Açıklamanın tam hali şu şekilde:
“Ülkemizde barış ikliminin hâkim olması, insanlarımız arasında kardeşlik, dostluk, dayanışma, temel hak ve özgürlüklerin insan onuruna yakışır şekilde gelişmesi için mücadele eden; nerede bir hak ihlali varsa, kişilerin inançlarına, siyasi düşüncelerine, etnik kimliklerine bakmaksızın, hiçbir çıkar gözetmeden hak ihlallerinin giderilmesi için mücadele eden biz insan hakları savunucuları yaşamın her alanında haksız ve hukuksuz tüm uygulamaların karşısında olduk, olmaya devam edeceğiz…
“Hepinizin bildiği üzere ülkemizin farklı bölgelerinde sanatsal faaliyetlere, konserlere yönelik akla mantığa sığmayacak yasaklama haberleri duymaktayız. Bu yasakçı zihniyet, 1 Eylül Dünya Barış Günü etkinlikleri kapsamında 2 Eylül 2022 günü 19.00 – 23.00 saatleri arasında Yenişehir Belediyesi Atatürk Kültür Merkezinde Pınar AYDINLAR ve Dodan ÖZER’in sahne alacağı Dayanışma Konserimiz Mersin Valiliği tarafından yasaklanmıştır.
“10 Ağustos 2022’de Valiliğe 1 Eylül Dünya Barış Günü kapsamında yapacağımız Basın Açıklaması ve Konser etkinlikleriyle ilgili bildirimde bulunduk. Devamında gelecek olan sanatçıların uçak biletlerini aldık, afiş ve davetiye basımı yapılarak, telefonla Mersin Valiliği Hukuk Bürosu ile görüşüldü. Bu görüşmede herhangi bir eksiğin olmadığı tarafımıza bildirilmiştir.
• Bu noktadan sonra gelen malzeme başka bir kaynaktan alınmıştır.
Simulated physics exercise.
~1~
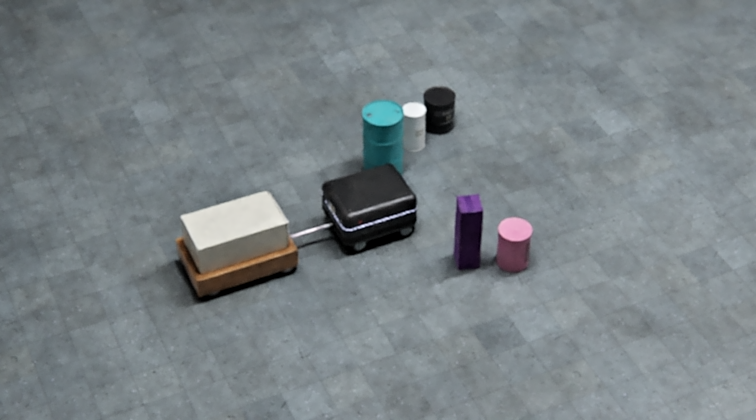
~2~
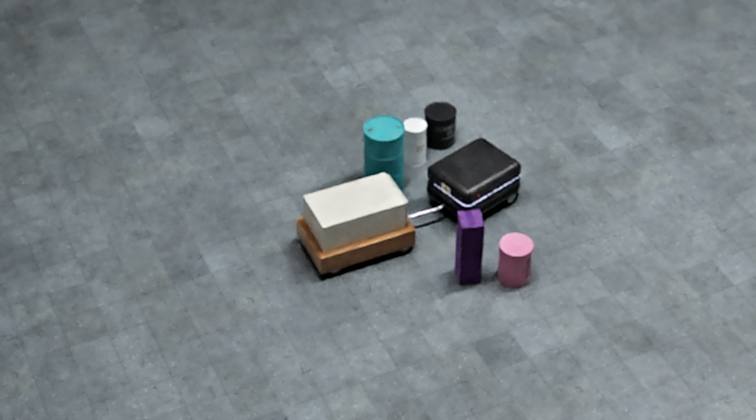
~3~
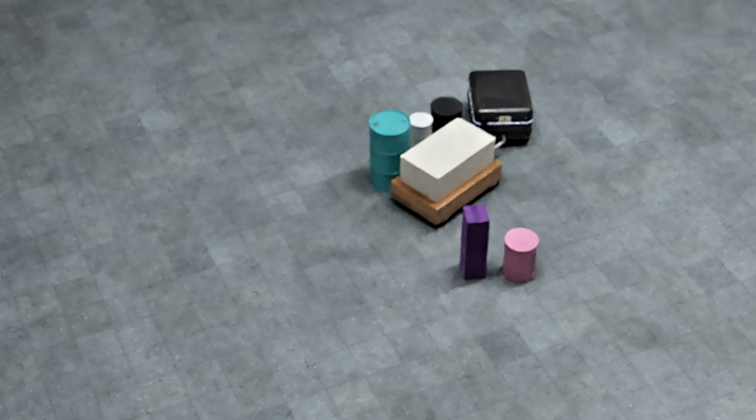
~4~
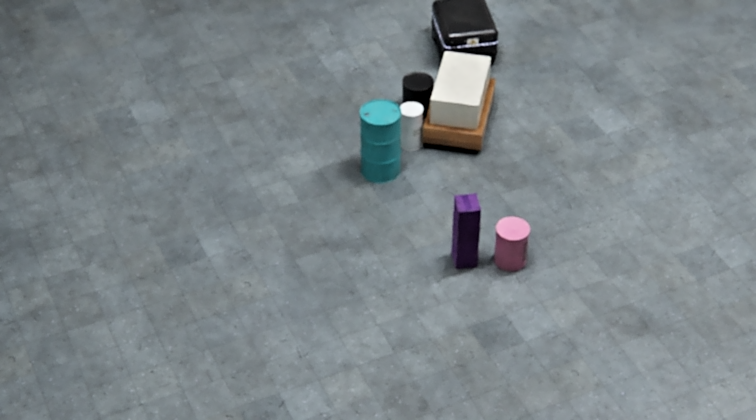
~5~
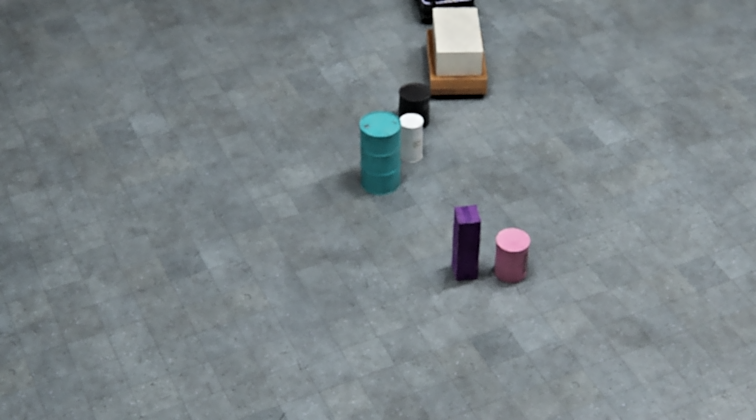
To begin with, a black, suitcase-like tug stands coupled to a low orange-brown cart carrying a pale block, with a turquoise drum, a white canister and a black pail behind them and a purple box and pink pail to the right. The tug pulls the cart rightward, passing between the two groups. It then curves left, heading up and away past the black pail. As the cart swings round behind it, the black pail shifts slightly to the left. The tug and cart straighten out and continue toward the top edge, where the tug is partly out of view. The black pail remains upright behind the drum and canister, and the other objects stand in their original places.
“24 Ağustos’ta Mersin Emniyet Müdürlüğü Güvenlik Şube Müdürlüğü bize, “Barışa Ses Ver, Savaşa Dur De” dayanışma konserimizin yasaklandığını tebliğ etti. Tebellüğ Belgesinde kararın 19 Ağustos’ta alındığını öğrenmiş olduk. Kararın kendisini dün ve bugün talep ettik, ne yazık ki Valilik topu Emniyete, Emniyet Valiliğe atmaktadır ve bu sabah saat 09.00’dan saat 10.00’a kadar kararı alamadık. Biz de kararın bir örneğinin tarafımıza verilmesi için dilekçe yazdık, bakalım yazılı başvurumuza ne yanıt verecekler.
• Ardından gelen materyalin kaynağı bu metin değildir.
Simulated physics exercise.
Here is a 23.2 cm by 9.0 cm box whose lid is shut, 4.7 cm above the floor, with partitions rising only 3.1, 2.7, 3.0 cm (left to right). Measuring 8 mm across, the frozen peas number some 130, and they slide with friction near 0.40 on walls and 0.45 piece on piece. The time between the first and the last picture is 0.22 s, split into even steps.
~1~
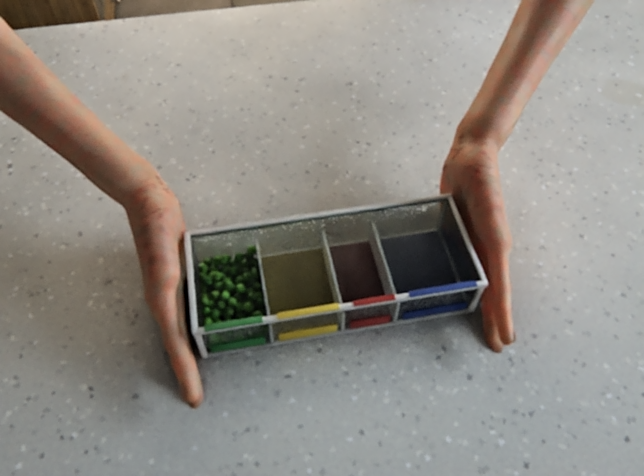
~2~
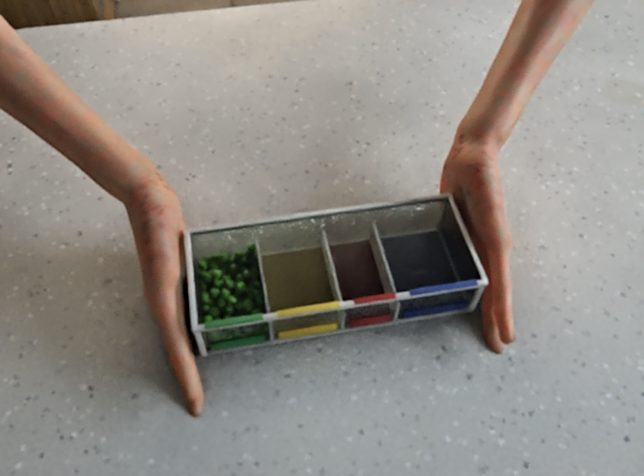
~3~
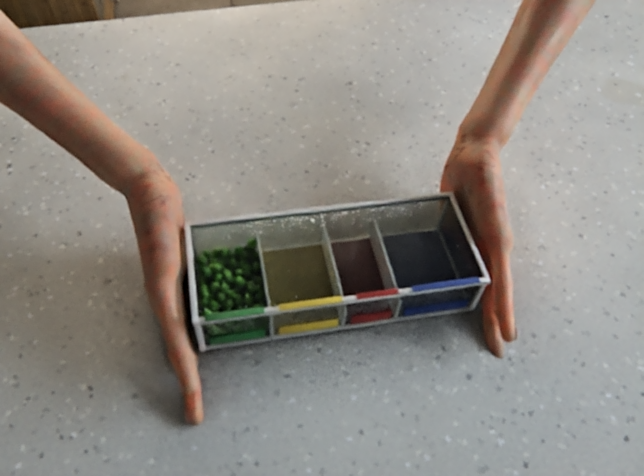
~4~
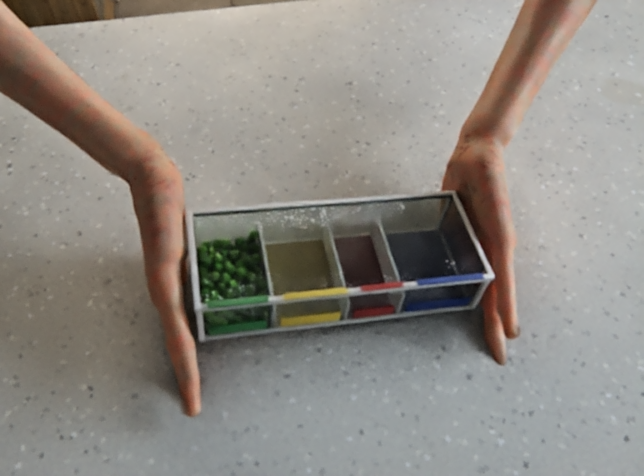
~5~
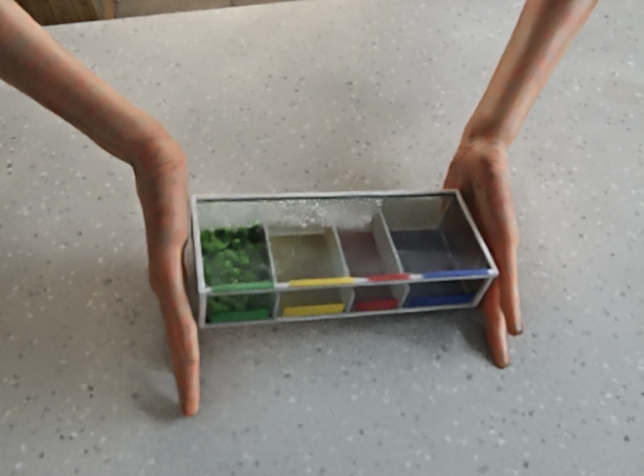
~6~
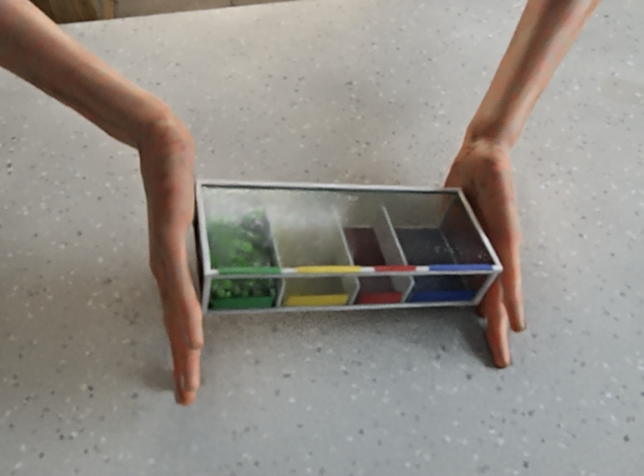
We see two hands holding a closed clear box on a speckled grey counter, green peas in its leftmost compartment, the other three empty; the hands gradually tilt the box, raising its front edge while the peas stay in their section.
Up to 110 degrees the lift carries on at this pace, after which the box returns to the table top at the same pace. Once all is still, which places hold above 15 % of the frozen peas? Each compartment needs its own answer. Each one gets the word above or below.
Results: Red below; blue above; green above; yellow below.
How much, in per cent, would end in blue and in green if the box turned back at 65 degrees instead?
Shares: Blue 0, green 85, in per cent.
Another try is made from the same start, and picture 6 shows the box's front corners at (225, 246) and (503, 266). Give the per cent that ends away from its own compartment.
My guess is close to 40 per cent.
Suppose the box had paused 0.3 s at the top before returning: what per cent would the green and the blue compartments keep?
In that case green keeps 55% and blue keeps 40%.
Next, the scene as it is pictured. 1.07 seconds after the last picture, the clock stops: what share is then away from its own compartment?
Roughly 30 percent.
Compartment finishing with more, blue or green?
I'd say the green side has more in it.
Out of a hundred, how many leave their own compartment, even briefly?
45 %, roughly.
Then, 1.07 s after the last picture, tilt 110 degrees; red 5 %, blue 15 %, green 70 %, yellow 10 %.
Then, 1.78 s after the last picture, tilt 50 degrees; red 5 %, blue 40 %, green 55 %.
Then, 2.53 s after the last picture, tilt 0 degrees; red 5 %, blue 40 %, green 55 %, yellow 5 %.
In the end, red 5 %, blue 40 %, green 55 %, yellow 5 %.
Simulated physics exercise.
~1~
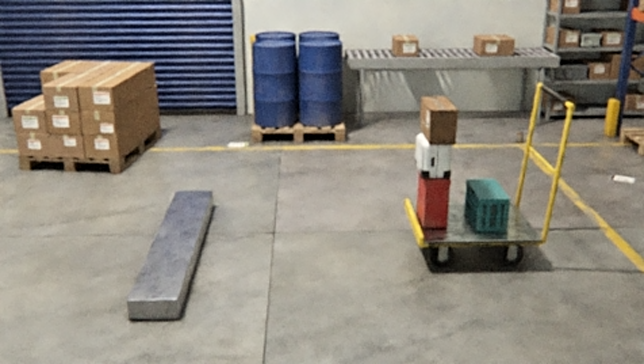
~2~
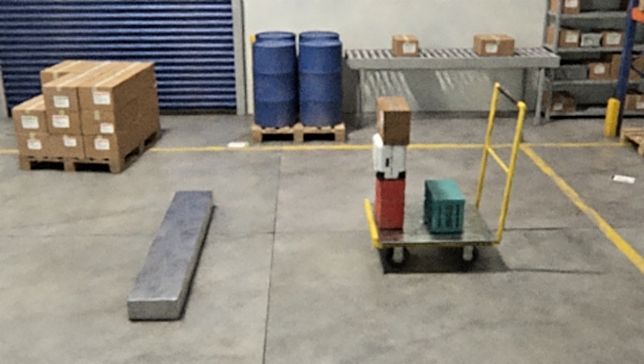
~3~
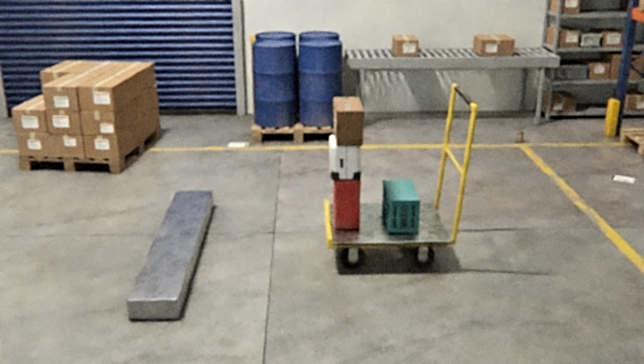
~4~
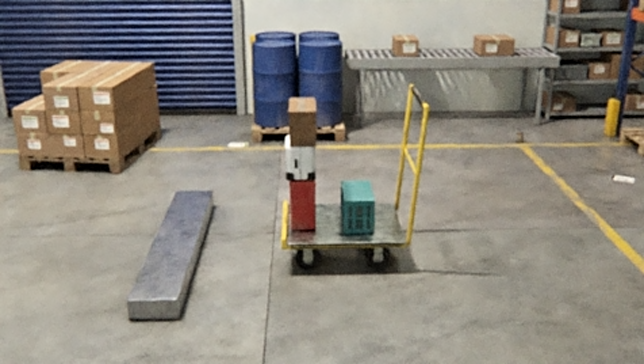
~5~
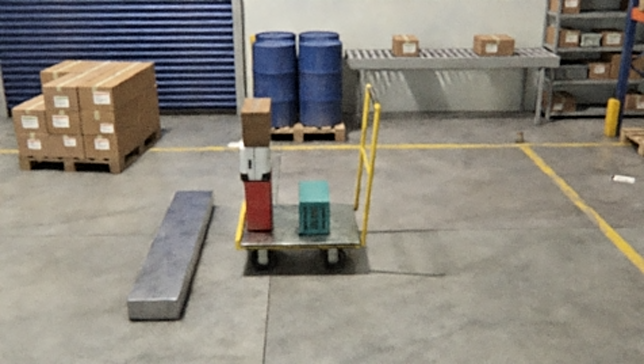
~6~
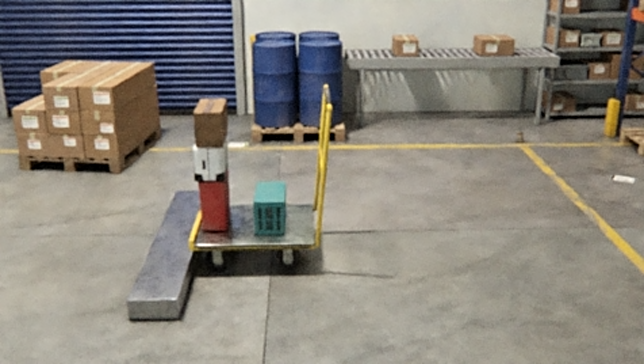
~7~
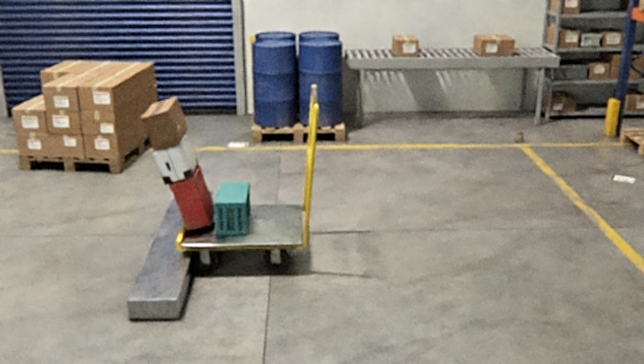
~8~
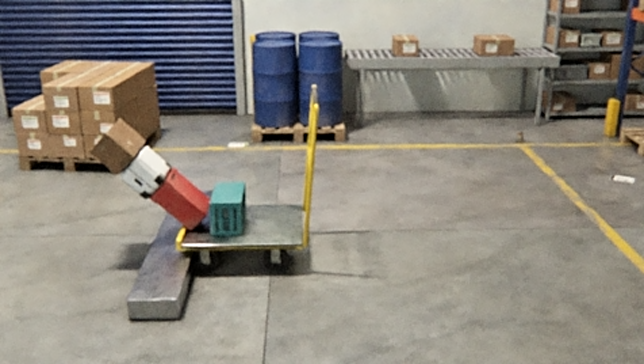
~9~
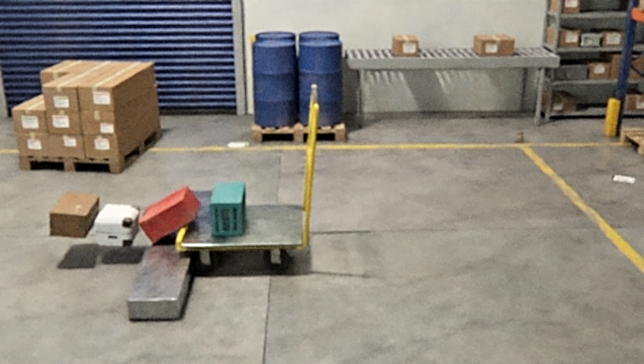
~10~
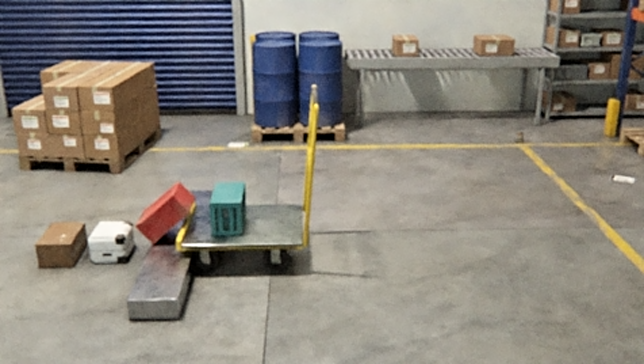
In a warehouse, a flatbed trolley rolled left and stopped against a low step, and its stack of red tote, white case and brown box toppled forward, leaving the box and case on the floor, the tote tilted at the front edge and the teal crate aboard.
“Gerekçe ne biliyor musunuz? Kamu güvenliğini tehdit ediyormuş bu konser. Düşünebiliyor musunuz, kamu güvenliğini tehdit ve İnsan Hakları Derneği… Türküler, şarkılar ne zaman kamu güvenliğini tehdit etmiştir? Konserlerimizdeki ülkemizin renkliliğini yansıtan çok dilliliği mi sizi rahatsız ediyor? Özellikle Kürt sanatına ve sanatçılarına yönelik yasakların bir devamını Mersin’de de mi artırmak istiyorsunuz? Kamu güvenliğini tehdit eden sizin bu yasakçı zihniyetiniz, farklı inançlara, kimliklere, farklı düşüncelere olan tahammülsüzlüğünüzdür. Kamu biziz, biz. Biz ülkemizdeki her türlü farklılığın birer zenginlik olduğuna inanıyor ve savunuyoruz ve her türlü tekçiliği reddediyoruz. Biz İnsan Hakları Derneği olarak her yıl 1 Eylül Dünya Barış Günü etkinlikleri kapsamında Dayanışma ve Barış Konseri düzenliyoruz ve bunu bir anlamda gelenekselleştirdik.
“Şimdi sormak isteriz, hangi konserimiz ya da hangi etkinliğimiz kamu güvenliğini tehdit etmiştir? Hangi etkinliğimizde bir olumsuzluk yaşanmıştır? Valiliğin bu iddiası hem hukuksuz hem haksız hem de gülünçtür. “Barışa Ses Ver, Savaşa Dur De” sözü birilerini çok rahatsız etmiş midir bilemeyiz; ancak kapalı bir mekânda davetiye ile insanların içeri alındığı bir konser etkinliğini yasaklamak; ancak Türkiye’de ve ancak demokrasiyi içselleştirememiş iktidarların hüküm sürdüğü ülkelerde mümkün olur.
“Barışa Ses Ver, Savaşa Dur De” dayanışma konserimizin yasaklanması hukuki değil, tümüyle konjöktüreldir ve seçim atmosferiyle ilgilidir. Basın açıklamamızdan sonra Yürütmenin Durdurulması talebiyle davamızı açacağız ve hukuksal mücadelemizi sonuna kadar sürdüreceğiz, keyfiliğin karşısında olduk, olmaya devam edeceğiz. Halen bu keyfiliği görebilecek ve engelleyecek hakimlerin olabileceğini umuyoruz.
“Dayanışma konserimiz yasaklanmıştır ancak mücadelemiz devam edecek ve ileriki bir tarihte dayanışma konserimizi yapmayı planlıyoruz.”